In2ScienceUK announces new partnership pilot with Royal Society

Initiative will widen participation and increase diversity in STEM among disadvantaged and underrepresented groups

London – In2ScienceUK, a non-profit which exists to improve social mobility and diversity in STEM among students from low-income households, has announced a one-year pilot partnership with the Royal Society which will see students participate in STEM work placements with the Society’s Research Fellows.

Beginning in January 2020, student participants will be assigned work placements with scientists, enabling them unique insight and first-hand experience of STEM careers whilst learning vital employability skills.

As part of the hugely successful In2ScienceUK high-impact programme, students also experience integrated workshops, participate in public engagement competitions and receive guidance on university applications to encourage higher education and careers in STEM. 

The Royal Society joins a network of prominent supporting partners of the charity, including Roche, UCL, The Manly Trust, nesta and the Department for Digital, Culture Media & Sport.
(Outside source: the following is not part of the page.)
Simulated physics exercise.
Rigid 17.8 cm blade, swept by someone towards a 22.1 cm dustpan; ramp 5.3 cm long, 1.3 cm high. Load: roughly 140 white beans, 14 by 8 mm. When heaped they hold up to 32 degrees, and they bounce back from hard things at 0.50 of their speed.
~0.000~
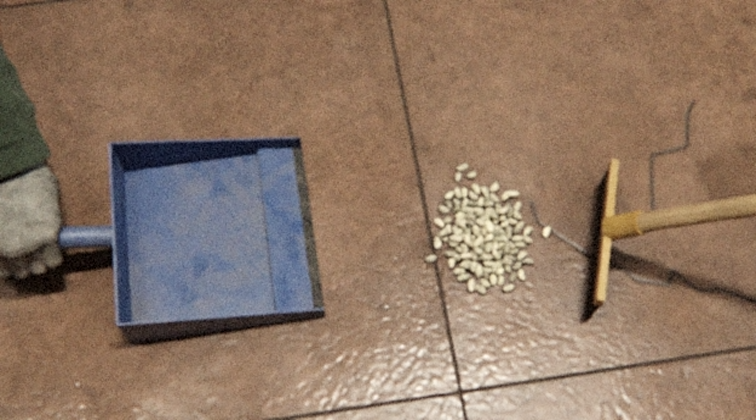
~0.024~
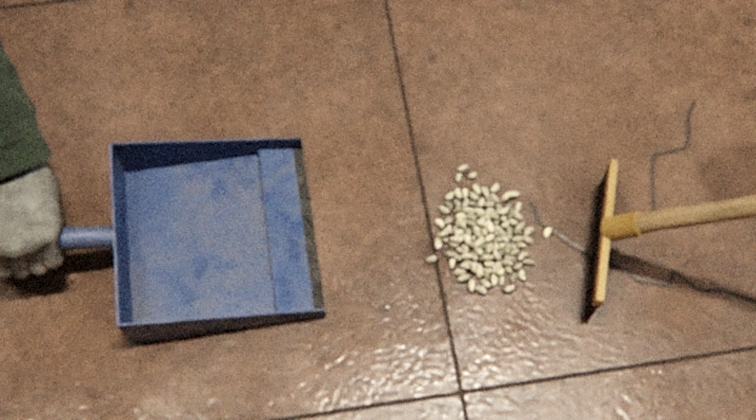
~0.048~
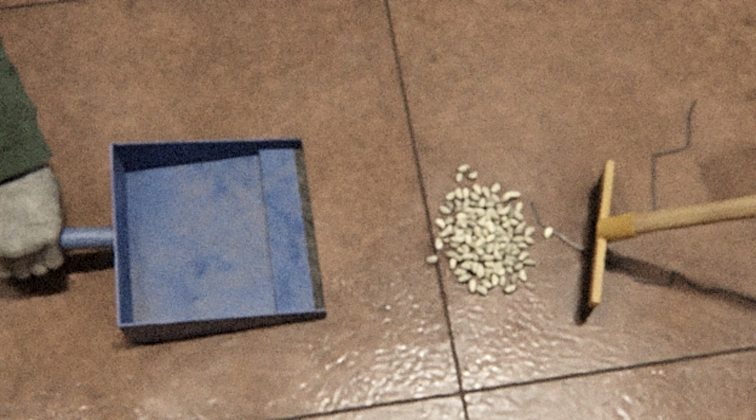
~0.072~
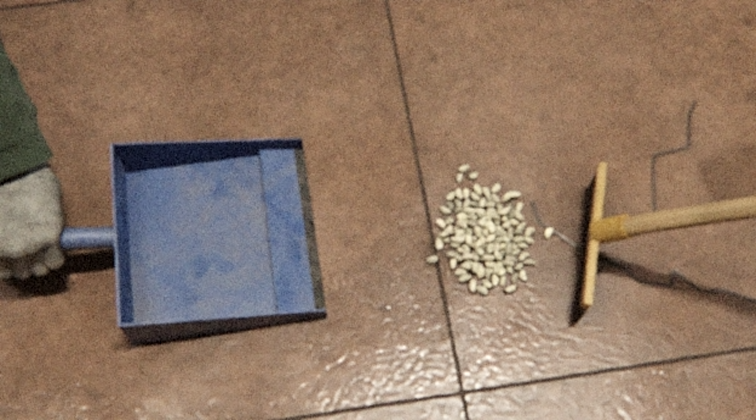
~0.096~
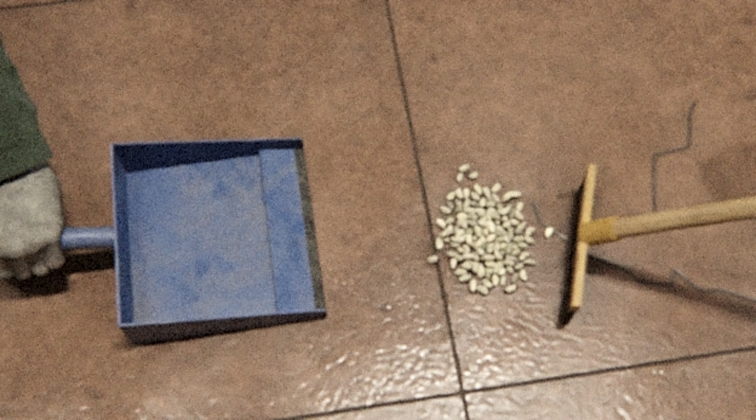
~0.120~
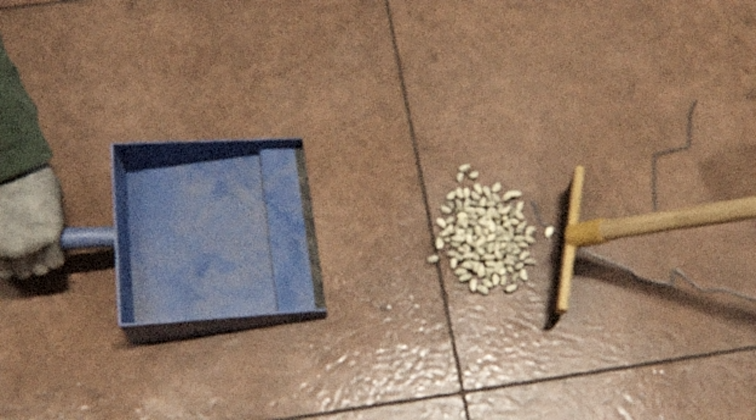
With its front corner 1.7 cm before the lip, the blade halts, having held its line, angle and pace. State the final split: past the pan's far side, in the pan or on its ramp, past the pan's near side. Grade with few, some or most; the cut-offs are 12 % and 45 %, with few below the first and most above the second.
Past the pan's far side: Few; in the pan or on its ramp: Few; past the pan's near side: Few.
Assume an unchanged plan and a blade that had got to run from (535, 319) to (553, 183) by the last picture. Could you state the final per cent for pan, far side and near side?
Pan 25; far 0; near 10.
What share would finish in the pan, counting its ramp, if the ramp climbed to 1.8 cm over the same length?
Then around 5 percent, ramp counted.
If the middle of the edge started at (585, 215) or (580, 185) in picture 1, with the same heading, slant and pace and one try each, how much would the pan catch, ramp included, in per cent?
Roughly 20 % and 20 %.
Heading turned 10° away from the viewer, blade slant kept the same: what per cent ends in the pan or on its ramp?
Around 20 %.
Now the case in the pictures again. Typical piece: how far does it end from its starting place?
Somewhere around 18 centimetres.
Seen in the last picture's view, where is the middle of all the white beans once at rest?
Somewhere near (344, 232) in the last picture.
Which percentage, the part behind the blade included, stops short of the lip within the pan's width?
85 per cent.
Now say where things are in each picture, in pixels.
In the first picture, blade from (599, 300) to (613, 166), moved 0.0 cm, 0 of the pieces shifted so far; middle of the pieces at (481, 238); pan at (204, 243).
In the second picture, blade from (598, 301) to (612, 167), moved 0.2 cm, 0 of the pieces shifted so far; middle of the pieces at (482, 238).
In the third picture, blade from (594, 302) to (608, 168), moved 0.8 cm, 0 of the pieces shifted so far; middle of the pieces at (482, 239).
In the fourth picture, blade from (586, 304) to (601, 170), moved 1.7 cm, 0 of the pieces shifted so far; middle of the pieces at (483, 239).
In the fifth picture, blade from (575, 306) to (590, 172), moved 3.0 cm, 0 of the pieces shifted so far; middle of the pieces at (483, 238).
In the sixth picture, blade from (561, 309) to (578, 174), moved 4.6 cm, 0 of the pieces shifted so far; middle of the pieces at (483, 238); pan at (206, 244). The blade's pace is about 0.66 m/s, heading 4 degrees towards the viewer's side.
After 0.30 s, middle of the blade 17 cm from the lip; 0 % over the lip, far side 0 %, near side 5 %.
After 0.43 s, middle of the blade 8 cm from the lip; 0 % over the lip, far side 0 %, near side 5 %.
Then, at 0.68 s, middle of the blade 5 cm from the lip; 10 % over the lip, far side 0 %, near side 5 %.
In the end, at 2.1 s, far side 0 %, pan 10 %, near side 5 %, in front of the lip or behind the blade 85 %.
Dr Rebecca McKelvey, CEO & Founder of In2ScienceUK commented: “We know that poverty and social background remain huge barriers to progressing to university and high-skilled STEM and research careers, so I am delighted to be announcing this partnership with the Royal Society. Putting researchers and STEM professionals at the heart of the solution is an effective way to engage and inspire young people into STEM careers, and what better collaboration than with the oldest scientific academy in existence. 
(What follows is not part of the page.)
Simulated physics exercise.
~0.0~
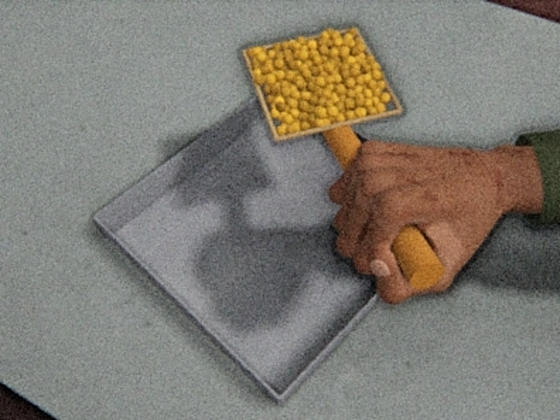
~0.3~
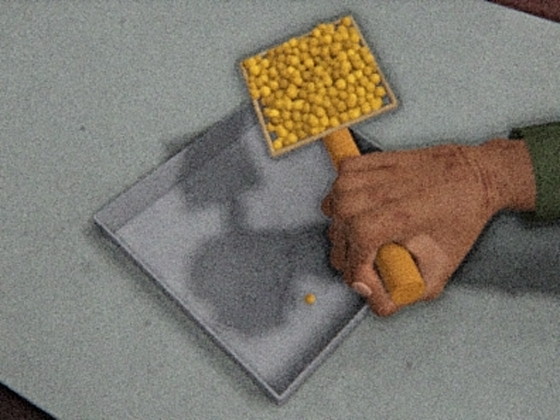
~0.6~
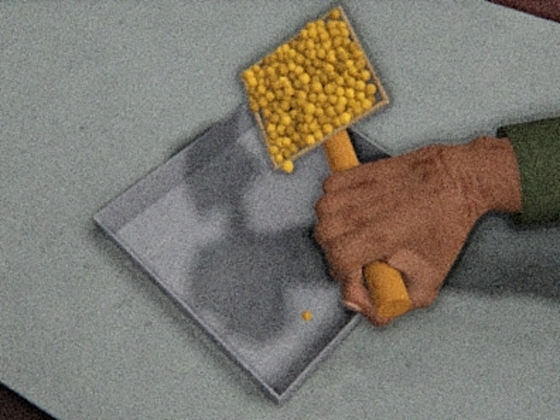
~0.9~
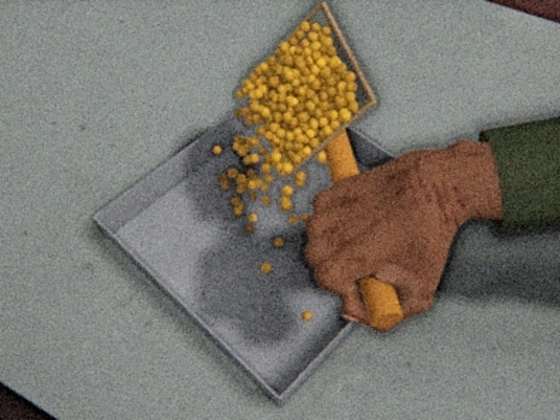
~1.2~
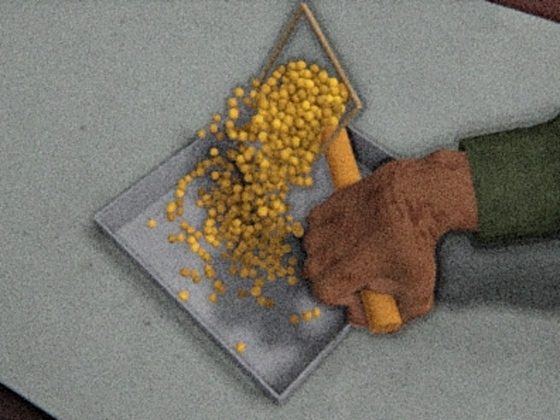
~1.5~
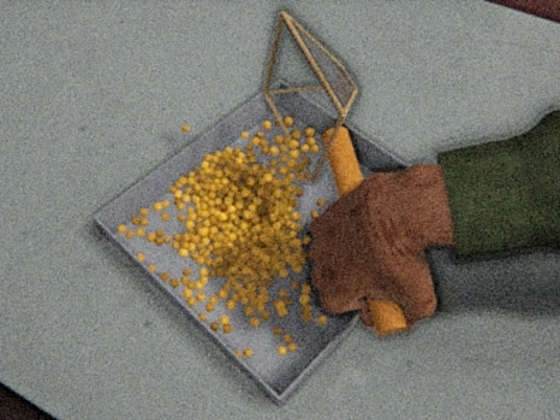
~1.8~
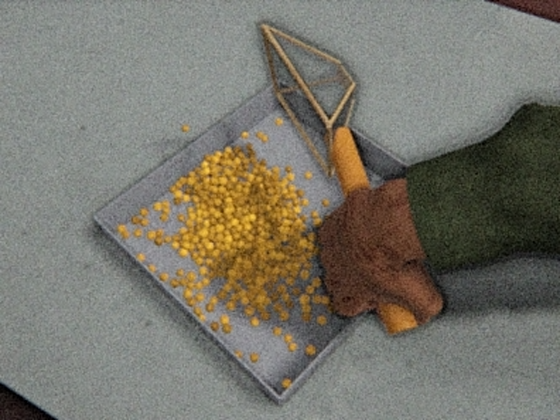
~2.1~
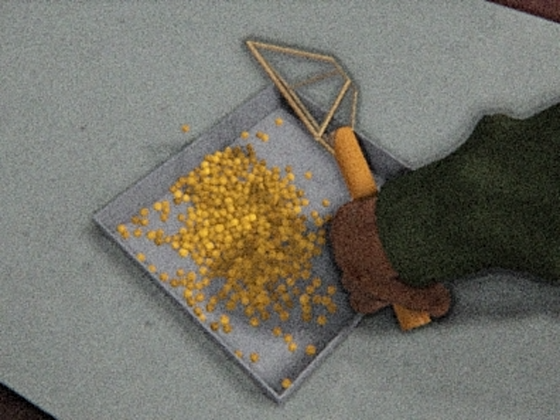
Yellow maize kernels pouring from a scoop tilted by a worker's hand, spreading across a grey tray until the scoop is empty.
“As well as being able to capitalise on the history and heritage of a Fellowship made up of the most eminent scientists, engineers and technologists, leveraging its passionate research community will be a game-changer in supporting more disadvantaged young people to gain valuable insight in to the rewarding experiences a career in STEM affords.”

Veronica Van Heyningen, Chair of the Royal Society’s Diversity Committee said: “We are incredibly excited about this partnership with In2ScienceUK. This scheme will support and inspire students from all backgrounds to pursue careers in STEM. The skills and insights offered by the sciences and maths enrich the country’s economy and environment. Scientific progress is most often delivered by the team-work of widely diverse individuals.”

To date, In2ScienceUK has supported over 1,000 students from 326 schools, with 92% of participants going on to apply to university, and 85% being accepted.

The charity plans to expand its reach nationally in the coming three years, widening participation so that all young people from low-income backgrounds have the opportunity to reach their potential.